The Phantom of the Opera (1925)
Fresh off his creepy turn in The Hunchback of Notre Dame, scary-movie icon Lon Chaney was allowed again to create his own makeup for his follow-up role in Phantom. Sticking to the source novel's description, he created a hideous skull face under the character's famous mask. In the scene with the big reveal, Chaney's ghastly face caused much screaming and gasping—and even some fainting.
The Blair Witch Project
Though this mock-doc is light on gore, audiences still felt sick to their stomachs while watching the 1999 breakout hit. Quick cuts and shaky filming caused plenty of people to reach for their empty popcorn tubs, inducing motion sickness, dizziness, and plenty of retching, according to the Lawrence Journal-World.
Cloverfield
Many theatergoers reported nausea while watching this J.J. Abrams–Matt Reeves collaboration. The herky-jerky feel of the handheld cameras left enough people dizzy that AMC Theaters began posting signs nationwide warning of the movie's possible effects, according to the L.A. Times.
Tell-Tale
Inspired by Edgar Allan Poe's "The Tell-Tale Heart," this revenge flick has a twist—a recent heart-transplant recipient is tortured by his dead donor. Besides the grisly chest scar the main character sports throughout the flick, there are plenty of violent deaths.
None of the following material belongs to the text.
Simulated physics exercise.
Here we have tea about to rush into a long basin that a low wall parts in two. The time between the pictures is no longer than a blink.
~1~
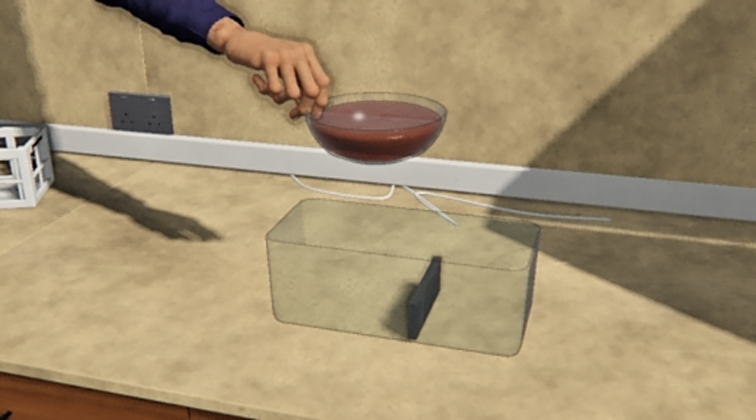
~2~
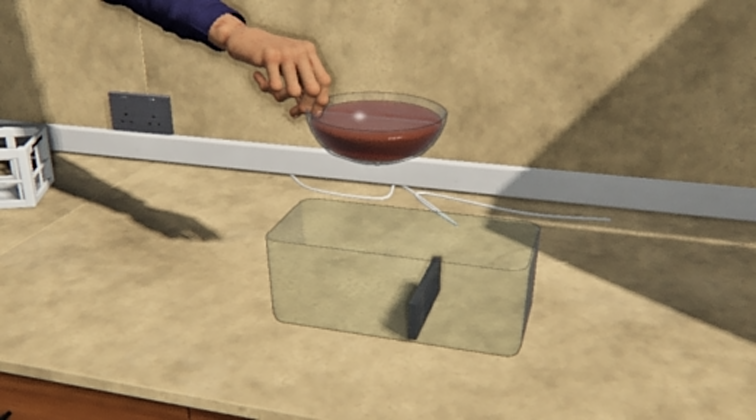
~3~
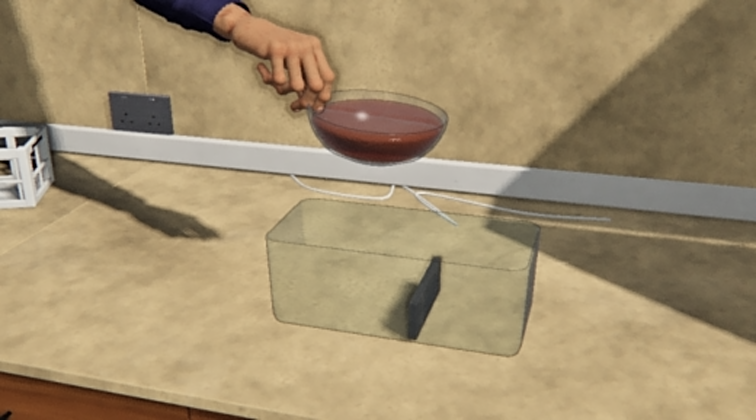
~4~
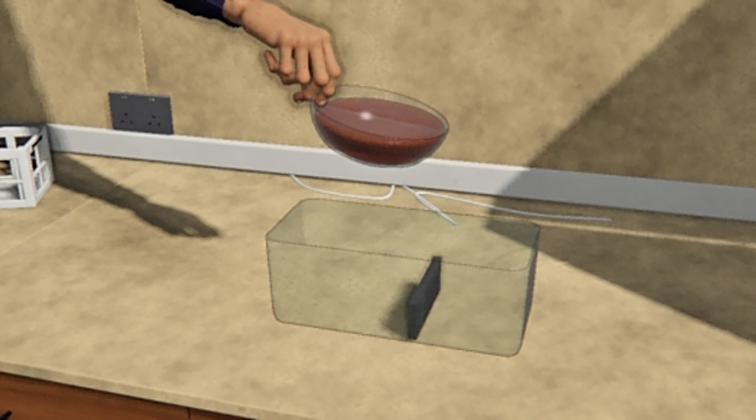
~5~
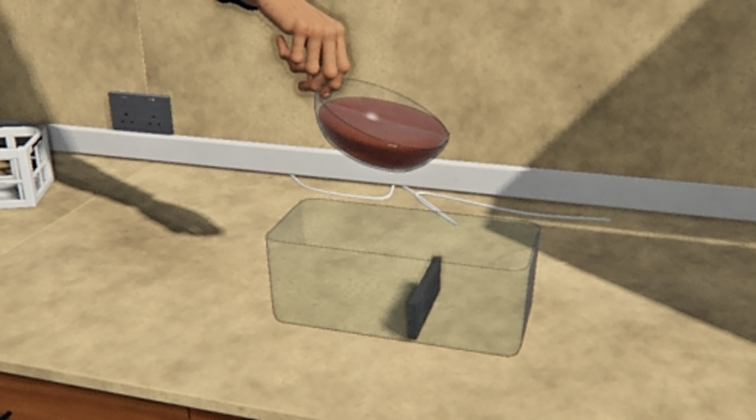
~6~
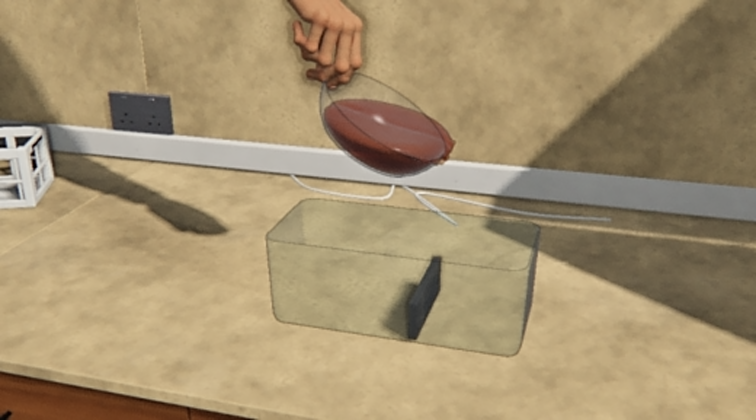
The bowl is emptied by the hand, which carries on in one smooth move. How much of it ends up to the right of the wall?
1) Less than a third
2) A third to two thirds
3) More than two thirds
More than two thirds.
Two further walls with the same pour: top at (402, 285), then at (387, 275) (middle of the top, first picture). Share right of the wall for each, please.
About 70 per cent on the first try, and 85 per cent on the second.
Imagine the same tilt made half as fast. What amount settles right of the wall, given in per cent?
Close to 90 per cent.
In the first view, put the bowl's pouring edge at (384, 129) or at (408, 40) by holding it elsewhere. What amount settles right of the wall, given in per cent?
About 25 per cent, then about 70 per cent.
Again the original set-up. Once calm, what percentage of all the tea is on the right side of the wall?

Unfortunately, the film, directed by Six Feet Under vet Michael Cuesta, went straight to DVD, so viewers were left appalled in the privacy of their own homes.
Babel
On a quiet Moroccan bus ride, Cate Blanchett's character (she and her husband, played by Brad Pitt, are American tourists) is hit with a bullet to her shoulder, seemingly from nowhere. The jarring flash of blood is more than just a jolt, though: it propels the rest of the film, as the search for help and resolution sets off a full-scale diplomatic crisis.
Buried
Beware, claustrophobics: this 2010 movie starring Ryan Reynolds is set almost entirely in a buried coffin, where Reynolds's character, an American truckdriver based in Iraq, has been held for ransom by insurgents. The film's most brutal scenes—from the protagonist's attempt to slit his own throat to a grisly sequence in which he's forced to cut off his own finger—may have grossed out audiences, but they certainly wowed critics.